Tarasiuk, whose Ukrainian family has been here for generation, talks about how important it has been throughout his life to ensure Ukrainian Culture is preserved – an important issue for many Ukrainian-Canadians whether they came in the late 1900s or in recent years because of the war.

This special new exhibit, presented by Rusalka and curated by Rusalka alumnus Markian Tarasiuk, will be a multi-dimensional, immersive presentation of the legendary style of Ukrainian dance. Opening on June 5th, 2023, and running until September 30th, 2023, the exhibit delves deep into the history and art form of Ukrainian dance, while celebrating the illustrious 60 years of the Rusalka Ukrainian Dance Ensemble. 

Visitors to Oseredok will have the opportunity to explore brand new interactive displays, gain both historical and artistic knowledge, and examine the unique and diverse world of Ukrainian dance like never before.

Markian Tarasiuk, a curator of the “Journey through Ukrainian dance” exhibit says that curating an exhibition was his childhood dream: “My mother was a curator at one point, a curator for Parks Canada. I was surrounded by her influence growing up and loved museums. When this project came up I was excited, because now I had the chance to do one. And I’ve always been fascinated in the process behind creating a museum. This is my first one so it’s been a massive learning curve. However, I always wanted to say that if I’m going to do this project it’s going to be like a world class exhibition. That’s what I believe it is.”

During the past 18 months, Markian and the rest of the team have been working on this project. This project demands many people’s involvement, including authors, translators, text people, projection guys, builders, painters etc. 

“I think anybody who visits a museum looks at it like “wow, this looks great” but every single detail had to be thought of and there was intention behind every single part; every screw every piece of text”, says Tarasiuk. 

Even though Markian has been involved in Ukrainian dancing since childhood, he was blown away by the information he never knew or learned as a Ukrainian dancer.

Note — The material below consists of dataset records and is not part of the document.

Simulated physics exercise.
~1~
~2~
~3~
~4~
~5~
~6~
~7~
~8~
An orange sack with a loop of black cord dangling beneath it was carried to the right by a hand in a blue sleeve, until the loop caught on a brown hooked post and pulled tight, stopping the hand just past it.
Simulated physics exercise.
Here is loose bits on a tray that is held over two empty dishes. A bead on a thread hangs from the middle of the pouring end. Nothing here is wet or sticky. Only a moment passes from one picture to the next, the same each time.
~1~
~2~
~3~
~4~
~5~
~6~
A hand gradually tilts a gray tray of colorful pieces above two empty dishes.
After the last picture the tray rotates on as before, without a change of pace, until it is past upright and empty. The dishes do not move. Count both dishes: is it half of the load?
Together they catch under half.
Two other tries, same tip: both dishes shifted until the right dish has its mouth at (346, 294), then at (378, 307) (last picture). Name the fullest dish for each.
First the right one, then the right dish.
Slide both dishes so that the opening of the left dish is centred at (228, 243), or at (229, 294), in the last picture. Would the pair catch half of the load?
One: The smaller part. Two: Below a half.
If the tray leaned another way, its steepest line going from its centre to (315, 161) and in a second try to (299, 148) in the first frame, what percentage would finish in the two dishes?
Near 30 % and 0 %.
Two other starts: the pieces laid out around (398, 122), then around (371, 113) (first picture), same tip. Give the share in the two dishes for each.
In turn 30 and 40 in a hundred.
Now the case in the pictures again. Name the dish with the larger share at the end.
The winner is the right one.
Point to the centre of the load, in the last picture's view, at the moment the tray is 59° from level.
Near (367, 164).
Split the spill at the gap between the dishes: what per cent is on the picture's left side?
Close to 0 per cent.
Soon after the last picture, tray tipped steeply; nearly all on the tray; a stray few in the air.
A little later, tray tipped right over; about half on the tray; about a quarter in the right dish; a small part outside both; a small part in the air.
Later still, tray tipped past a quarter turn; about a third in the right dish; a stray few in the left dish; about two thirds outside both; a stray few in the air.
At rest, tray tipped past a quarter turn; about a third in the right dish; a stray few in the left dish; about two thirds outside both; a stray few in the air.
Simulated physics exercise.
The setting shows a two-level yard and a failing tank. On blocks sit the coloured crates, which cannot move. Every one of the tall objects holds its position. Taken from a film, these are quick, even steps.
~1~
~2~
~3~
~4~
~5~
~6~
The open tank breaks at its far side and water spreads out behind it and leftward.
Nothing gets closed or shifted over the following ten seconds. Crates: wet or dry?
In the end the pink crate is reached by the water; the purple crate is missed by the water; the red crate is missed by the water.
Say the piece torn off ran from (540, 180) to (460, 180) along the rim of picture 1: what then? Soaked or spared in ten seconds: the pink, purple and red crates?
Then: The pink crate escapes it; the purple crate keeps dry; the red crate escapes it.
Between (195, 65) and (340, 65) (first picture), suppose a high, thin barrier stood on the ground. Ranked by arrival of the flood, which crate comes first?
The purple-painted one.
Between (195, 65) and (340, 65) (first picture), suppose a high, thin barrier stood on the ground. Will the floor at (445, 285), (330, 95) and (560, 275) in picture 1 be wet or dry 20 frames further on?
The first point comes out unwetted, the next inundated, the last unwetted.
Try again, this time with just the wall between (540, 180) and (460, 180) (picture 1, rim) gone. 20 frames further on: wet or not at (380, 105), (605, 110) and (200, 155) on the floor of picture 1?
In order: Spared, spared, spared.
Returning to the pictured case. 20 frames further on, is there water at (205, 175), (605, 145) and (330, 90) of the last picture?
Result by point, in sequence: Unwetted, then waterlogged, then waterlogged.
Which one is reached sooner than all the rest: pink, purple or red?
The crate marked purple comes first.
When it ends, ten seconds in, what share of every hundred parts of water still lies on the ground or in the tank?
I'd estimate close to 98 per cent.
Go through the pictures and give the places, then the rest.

“I think that is a great part of the exhibit. If you’ve seen Ukrainian dances or you are a Ukrainian dancer you can still learn something from this. We go through all the regions from Poltava to Polesia, Bukovina, Volhynia, Zakarpattia. The exhibit explores what each of these regions mean and why they dance the way they do,” emphasizes Tarasiouk.  

Markian hopes that with this exhibit will increase the appreciation for Ukrainian dance. He hopes that people will understand better how effective dance is to, first, for our community, but also to people personally.